Возвращаюсь к непростому отношению Милоша к Варшаве. Оно не сводится к гнетущему образу из стихотворения «Окраина». В стихах, написанных до 1943 года, поэт относится к этому городу с известной нежностью. (Нежность была, скорее всего, тем элементом, от которого он решительнее всего отказался после поэтического перелома.) В стихотворении «Город» (1940) он пишет: «наипрекраснейший из воображаемых городов / и наипечальнейший из настоящих» (WW, 163). Само название, впрочем, наделяет Варшаву достоинством Рима, ибо слово «Город» как имя собственное применялось для описа-ния имперского Рима. К Висле он явно обращается с иронией «синеокая Виселка» («Река», WW, 164) [39]. В стихотворении «Блуждая» Варшава — это «столица молчания», «колыбель сна» (WW, 171). Однако образ этого города, особенно после 1943 года, негативный. Этому не приходится удивляться, если вспомнить, свидетелем чего Милош был и каким унизительным опасностям подвергался. В «Родной Европе» он пишет, например, о поисках убежища в начале восстания:
Чрезвычайно унизительным было пребывание в подвале — своего рода колодце, где включался гидрант. Там хватало места для двоих, но нас набивалось одиннадцать человек — все мужчины, какие были в доме. Происходило это тогда, когда поблизости раздавался грохот огромных танков СС. Женщины задвигали над нами железную плиту, и мы немедленно начинали задыхаться […] Одного из нас как-то схватили эсэсовцы, и он погиб: его в толпе других несчастных заставили бежать с поднятыми руками перед танком — так немцы защищали свои бронемашины при атаке на баррикады [11].

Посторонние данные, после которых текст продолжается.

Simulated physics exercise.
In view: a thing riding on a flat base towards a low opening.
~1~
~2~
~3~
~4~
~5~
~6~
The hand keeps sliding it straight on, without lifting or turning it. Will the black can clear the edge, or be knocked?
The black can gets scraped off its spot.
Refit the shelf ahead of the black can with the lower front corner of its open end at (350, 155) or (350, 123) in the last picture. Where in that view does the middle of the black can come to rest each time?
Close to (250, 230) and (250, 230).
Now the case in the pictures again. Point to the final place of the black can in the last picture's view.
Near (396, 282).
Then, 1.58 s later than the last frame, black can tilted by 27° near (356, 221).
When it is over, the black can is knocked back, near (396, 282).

В то же время в «Варшавских рефлексиях» Милош хвалит критический и насмешливый дух столицы, «силу варшавской улицы», которая умела организовать жизнь в любой ситуации —
что не удавалось другим польским городам. […] Своим словом варшавские литераторы мало способствовали прямому действию. Это было слишком близко, длилось непрерывно, форма разрушалась, не в силах вынести такое бремя. Но в произведениях, казалось бы, не на актуальные темы действительность проявлялась с большой силой. Атаковать ее пытались коварно, со стороны […] (WCT, 165).

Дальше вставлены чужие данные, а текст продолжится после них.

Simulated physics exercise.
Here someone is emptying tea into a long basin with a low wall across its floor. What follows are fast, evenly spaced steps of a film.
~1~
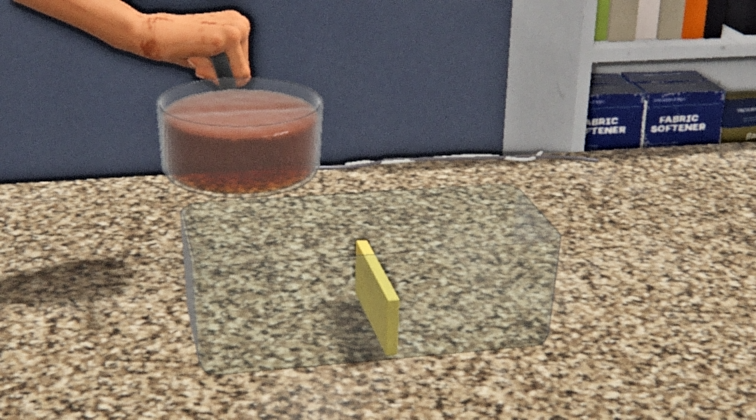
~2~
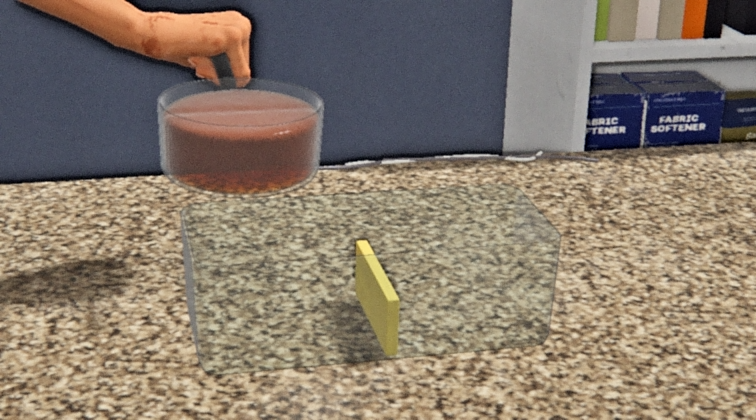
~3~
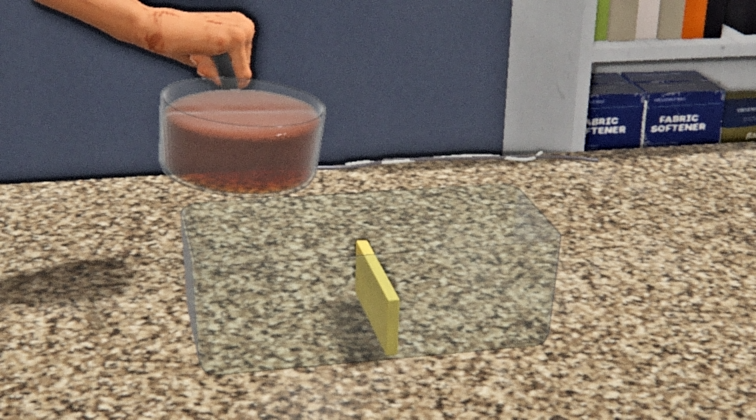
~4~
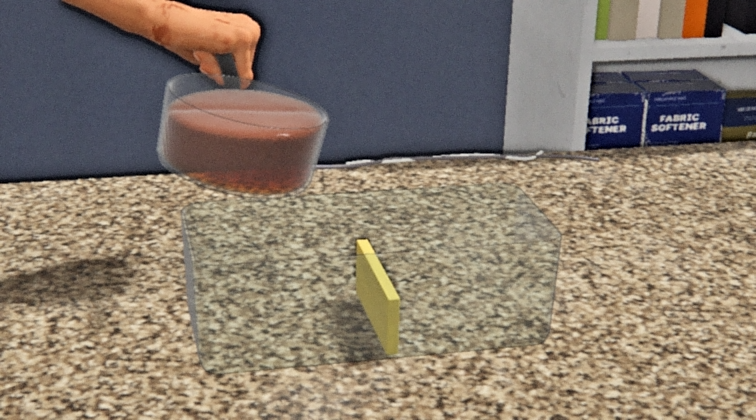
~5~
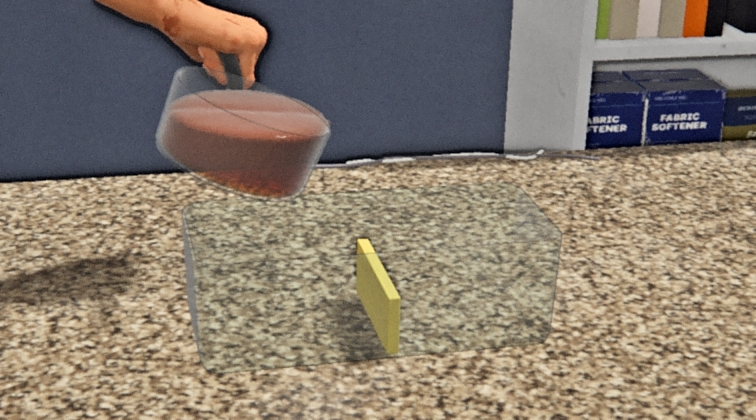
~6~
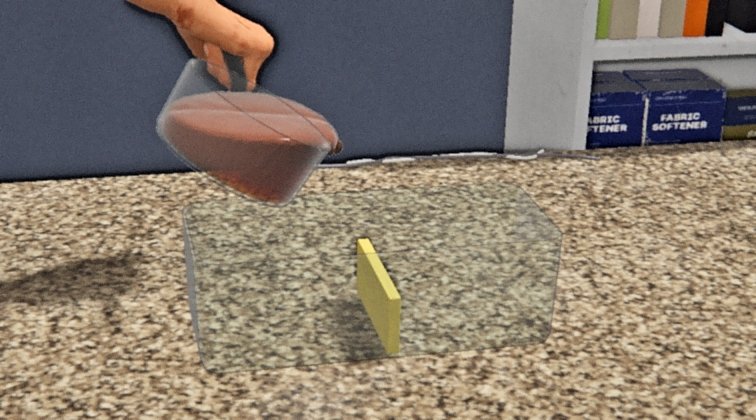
Glass bowl of reddish-brown liquid tilting rightward beneath a hand, its contents reaching the lip above a clear basin with a yellow divider.
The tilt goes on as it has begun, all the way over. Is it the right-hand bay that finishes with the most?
The left region takes the most.
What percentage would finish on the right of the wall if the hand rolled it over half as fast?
Near 45 in a hundred.
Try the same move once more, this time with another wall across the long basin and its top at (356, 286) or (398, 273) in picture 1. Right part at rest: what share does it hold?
It would come to roughly 50 per cent the first time and roughly 10 per cent the second.
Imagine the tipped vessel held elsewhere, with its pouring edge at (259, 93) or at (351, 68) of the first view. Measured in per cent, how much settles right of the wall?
It comes out at around 10 percent and then around 65 percent.
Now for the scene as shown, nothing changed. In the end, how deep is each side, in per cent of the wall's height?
40 % left, 20 % right.
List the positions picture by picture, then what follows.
In the first picture, it leans 0°; its right rim is at (320, 99); the tea meets the walls at (161, 114) and (316, 107); the long basin's rim runs from (187, 236) to (539, 212); the wall's top is at (377, 270).
In the second picture, it leans 1°; its right rim is at (321, 102); the tea meets the walls at (162, 114) and (317, 109).
In the third picture, it leans 6°; its right rim is at (323, 107); the tea meets the walls at (163, 112) and (318, 111).
In the fourth picture, it leans 13°; its right rim is at (325, 116); the tea meets the walls at (165, 110) and (322, 112).
In the fifth picture, it leans 21°; its right rim is at (327, 128); the tea meets the walls at (168, 110) and (324, 120); 2 per cent is over the edge.
In the sixth picture, it leans 32°; its right rim is at (326, 143); the tea meets the walls at (164, 112) and (320, 129); 6 per cent is over the edge.
A moment on, the tilt is 92° and 24 per cent is still to pour, 30 is left of the wall and 18 right of it.
Next, the tilt is 100° and 6 per cent is still to pour, 67 is left of the wall and 22 right of it.
Then the tilt is 100° and 1 per cent is still to pour, 68 is left of the wall and 23 right of it.
Later the tilt is 100° and 0 per cent is still to pour, 70 is left of the wall and 23 right of it.
At rest 70 per cent lies left of the wall, 23 right of it and 7 outside.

Разумеется, Милош пишет здесь о себе, о том, чем он сам обязан Варшаве, чему научился и что побудило его написать цикл «Мир (Наивная поэма)». Филологический поляк
Война — это унижение, слабость редко позволяет сохранить достоинство [40]. «Созревание» означало для Милоша рассудительность и понимание, а также смелость, то есть умение не поддаваться недопустимому принуждению. В войну, как я уже упоминала, вписана бинарность: по одну сторону добро, по другую — зло; по одну сторону «мы», по другую — захватчик, внутри «мы» могут быть и «они». На практике «мы» постоянно модифицируется, расширяется или редуцируется, но бинарность, разделение и противопоставление не только людей, но и событий — явление постоянное. После войны память допускает только те образы, которые показывают жестокость врага и благородство жертв.
Образ войны, который мы вычитываем в поэзии и прозе Милоша, не столь однозначный. В 1945 году Милош отмечал, что сентябрьское поражение не произвело перелом, а лишь усилило хаос довоенного мышления.
Под влиянием поражения возник мощный институт: национальная цензура, цензура общественного мнения. Людей делили на два вида: хороших поляков и плохих поляков. [Вот они, ножницы! — И. Г.-Г.] Как и до сентября, сейчас говорили: не время сводить счеты, не время осуждать политику правительства, сегодня мы просто поляки. Попытки критики и самостоятельного мышления упирались в круг, очерченный освященным мелом, и там расплывались в неясный, туманный контур неизвестного будущего.
Национализм крепчал — подавление польскости национализмом Гитлера породило культ польскости как таковой, без оглядки на то, какой она должна быть, на что должна опираться, — пишет Милош дальше. — Такова была цена поражения: национальное единство, стирание различий и противоречий внутри народа, а ведь в конечном счете только они и определяют его развитие (WCT, 160–161).